Platform Computing takes on the Cloud

ListeningI was on a call this week with Platform Computing, a well-known software vendor in the high-performance computing (HPC) world of grids and clusters that is now trying to make the leap to the Cloud Computing market.

Platform Computing has a strong reputation in the HPC world, selling software that helps manage these multi-processing environments, but it is keen to expand its market coverage and open up new opportunities in more general areas of IT, and it has selected the Cloud Computing marketplace to help it achieve these diversification aims. At first, this may seem odd, but a little thought quickly shows that this is not nearly as big a leap for Platform as it might at first seem. After all, internal clouds almost always involve virtualization, and handling the management needs of a virtualized environment is very much up Platform Computing’s street.

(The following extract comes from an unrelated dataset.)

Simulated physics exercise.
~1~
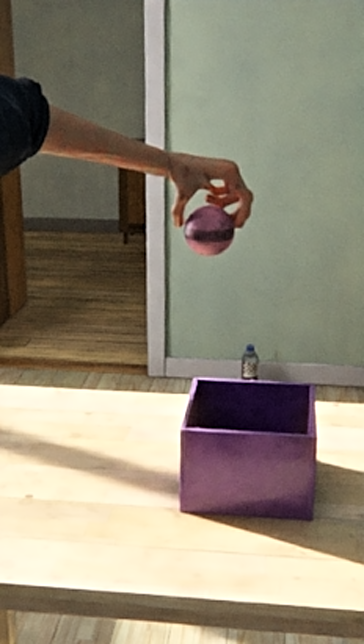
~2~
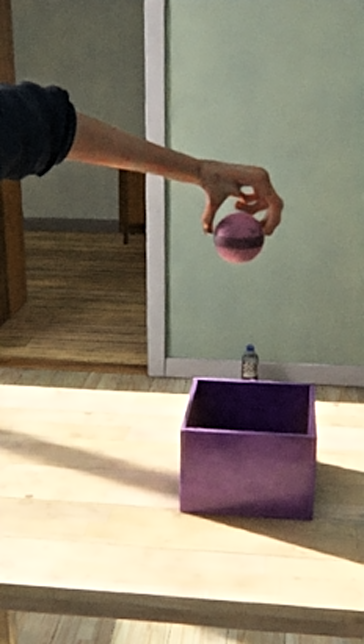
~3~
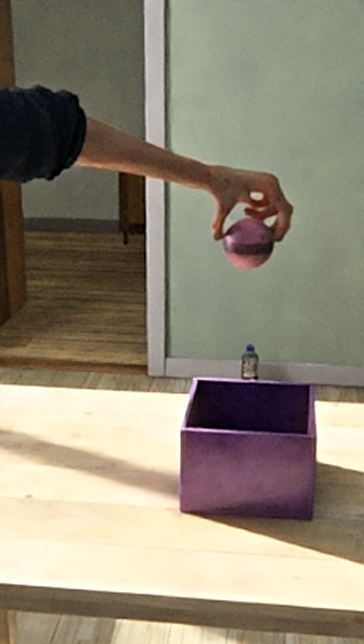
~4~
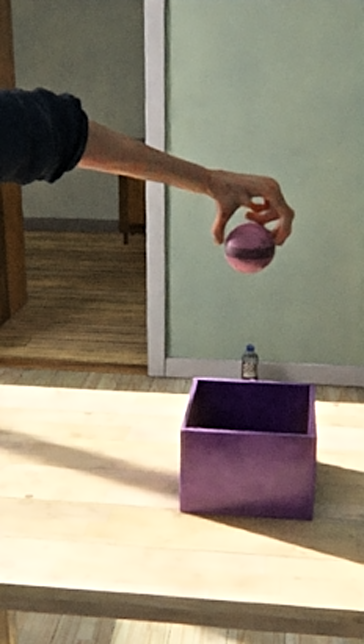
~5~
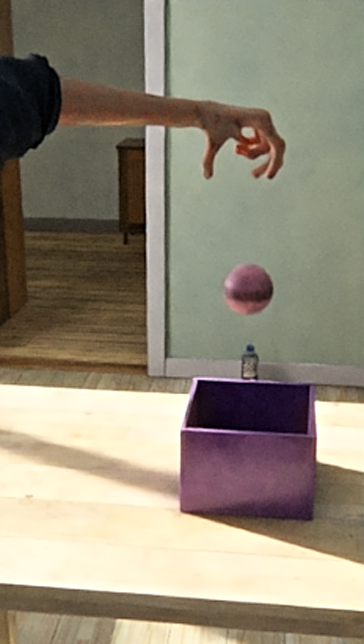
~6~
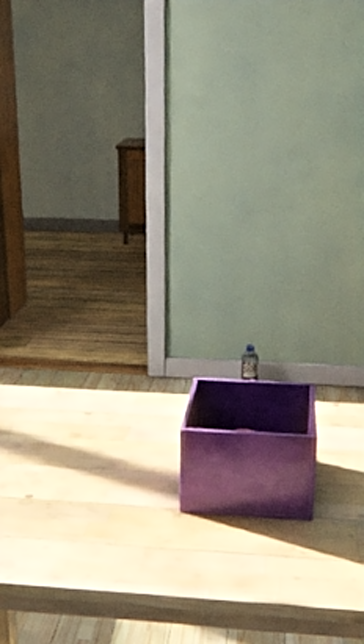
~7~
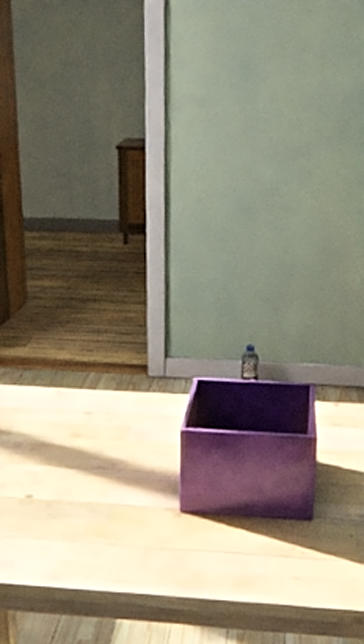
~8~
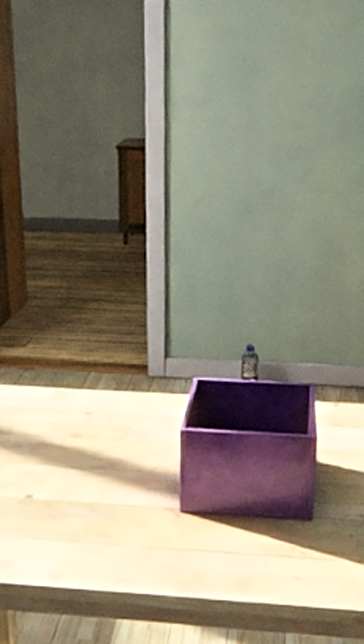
The clip shows a hand holding a pink ball above an open purple container on a wooden table, moving it slightly right and then letting go. The ball drops into the container and passes out of sight as the hand withdraws, leaving the container in place.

But for me, the real nugget that came out of this briefing was an interesting distinction that helps improve understanding of Cloud Computing and its relationship to Virtualization. I meet a growing number of people who have heard about Cloud, but do not see the distinction between Cloud and virtualization. While there are a number of ways to look at this distinction, as I discussed in my Executive Overview to Cloud which Lustratus offers at no charge from its web store, the discussions with Platform brought another one that I think is an interesting take. The Platform position is that virtualization solutions by definition only make virtualized resources available for usage. Its Cloud management software differentiates itself from virtualization by offering heterogeneous access to resources – that is, Cloud-based access to resources that have already been virtualized AND ones that haven’t. I think this is a useful distinction to keep in mind when looking at data centre strategies.